My personal challenge was time. I was hard pressed for time. The biggest challenge was definitely to bring Mahe (I’m also from Mahe says Dr. Fathima) to recreate the Malayaliness which is there in Mahe. The dialect, the colloquial words, for me it was easy to relate, looking at the tone and the rhythm – because if you don’t get it right, you don’t simply get it right in the literary translation as well.

Shashi Tharoor on the Habit of Reading –

Reading is a habit which needs to be an art.

Reading is a source of pleasure. For me, the pleasure that reading gives is actually to lend meaning and magic to every word. Whether you are watching a cricket match, or watching a cinema, the purpose is that, it should be a meaningful endeavor.

What Walter Pater, says, to that degree reading is Art.

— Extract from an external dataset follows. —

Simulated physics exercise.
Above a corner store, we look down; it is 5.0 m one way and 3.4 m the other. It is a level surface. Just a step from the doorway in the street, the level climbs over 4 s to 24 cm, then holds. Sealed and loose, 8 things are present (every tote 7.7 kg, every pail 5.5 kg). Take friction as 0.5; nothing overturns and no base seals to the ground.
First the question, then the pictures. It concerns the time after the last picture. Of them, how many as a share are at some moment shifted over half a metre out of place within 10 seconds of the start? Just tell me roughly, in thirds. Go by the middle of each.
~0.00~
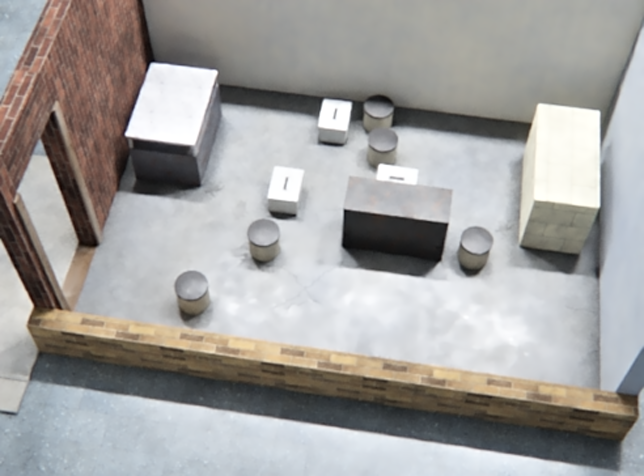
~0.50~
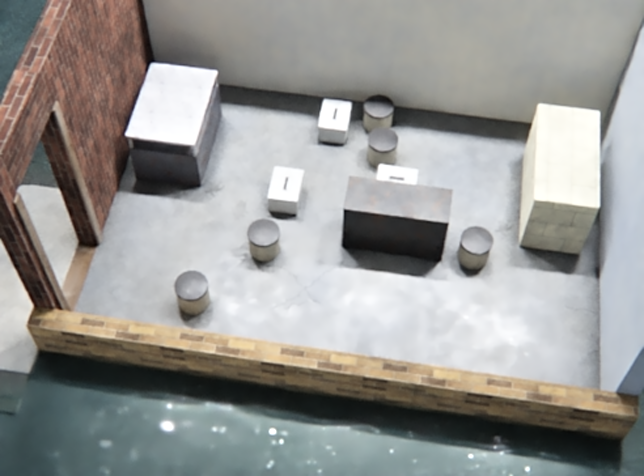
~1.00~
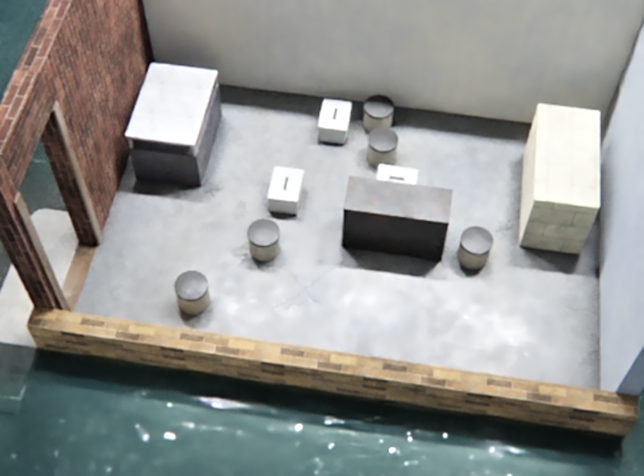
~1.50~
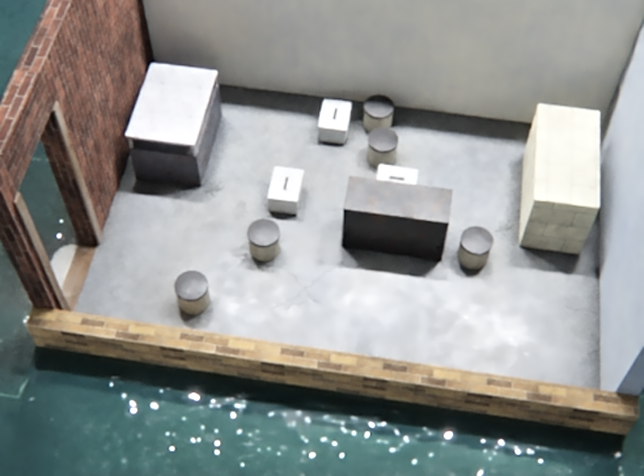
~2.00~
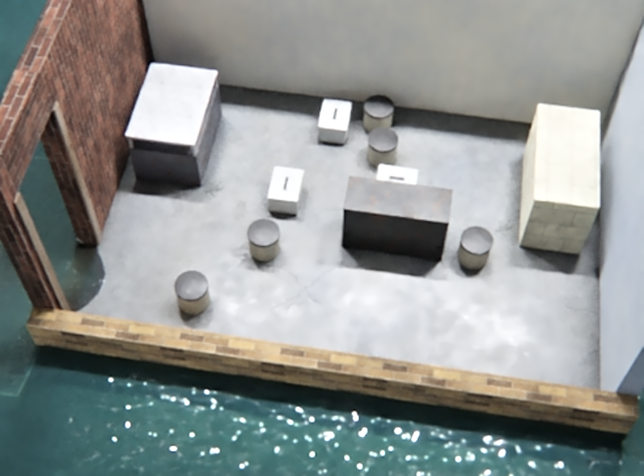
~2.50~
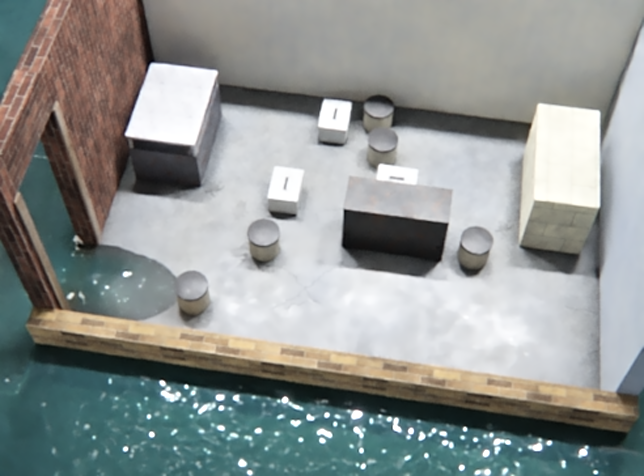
Prediction: A middle fraction.
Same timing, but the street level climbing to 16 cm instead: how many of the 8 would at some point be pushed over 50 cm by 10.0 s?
It would come to 2 of them.
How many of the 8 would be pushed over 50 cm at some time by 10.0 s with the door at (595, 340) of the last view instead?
Then 3 of them would.
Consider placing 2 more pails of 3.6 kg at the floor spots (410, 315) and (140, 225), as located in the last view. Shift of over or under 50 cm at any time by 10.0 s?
First one exceeds it, second one stays within it.
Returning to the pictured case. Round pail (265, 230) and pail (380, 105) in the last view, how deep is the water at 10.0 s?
Around 7 cm and 5 cm.
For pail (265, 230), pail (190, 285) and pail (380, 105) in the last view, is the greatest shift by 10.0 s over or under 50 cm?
Beyond, beyond, within.
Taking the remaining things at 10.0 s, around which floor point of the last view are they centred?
They're centred close to (381, 160).
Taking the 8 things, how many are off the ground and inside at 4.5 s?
It comes to 0.
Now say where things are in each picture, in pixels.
The first picture shows a tote at (335, 114) rests on the ground; a pail at (379, 106), on the bottom; water covers 0.0 m2; 0 of 8 have shifted.
The second picture shows a tote at (335, 114) rests on the ground; a pail at (379, 106) rests on the ground; 0.0 m2 under water; 0 of 8 have shifted.
The third picture shows a tote at (335, 114) rests on the ground; a pail at (379, 106) rests on the ground; water covers 0.0 m2; 0 of 8 have shifted.
The fourth picture shows a tote at (335, 114) rests on the ground; a pail at (379, 106) rests on the ground; 0.0 m2 under water; 0 of 8 have shifted.
The fifth picture shows a tote at (335, 114), on the bottom; a pail at (379, 106) rests on the ground; 0.1 m2 under water; 0 of 8 have shifted.
The sixth picture shows a tote at (335, 114) rests on the ground; a pail at (379, 106), on the bottom; water covers 0.6 m2; 0 of 8 have shifted.
After 3.5 s 0 of 8 are over 50 cm from their spots; 0 afloat.
After 4.5 s 1 of 8 are over 50 cm from their spots; 0 afloat.
After 7.0 s 3 of 8 are over 50 cm from their spots; 0 afloat.
After 10.0 s 4 of 8 are over 50 cm from their spots, and 4 have been at some point; 1 afloat.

You read for your own pleasure. As we get older and busier, with family and work responsibilities, reading becomes difficult. But you should make a commitment to read!

Film is a passive form of entertainment. You can have the story unfold passively in front of you unlike in writing or reading!

Reading has been the pursuit of an elite minority.

But even today, in spite of the proliferation of technological distractions, there is a minority that still holds on to reading, that should spread ideas and values to the rest of society.

Dr. Fathima on the translation –

Mukundan uses a simple narrative, so our job was to make sure the simplicity is maintained throughout. As translators we have been helping each other for a long time....

Shashi Tharoor complimenting the translators -

It doesn’t read like a translation. Some translations are pretty clunky. This is a very fluid translation. All credit to the translators!

It reads very well in the translation and my compliments to both, winds up Tharoor!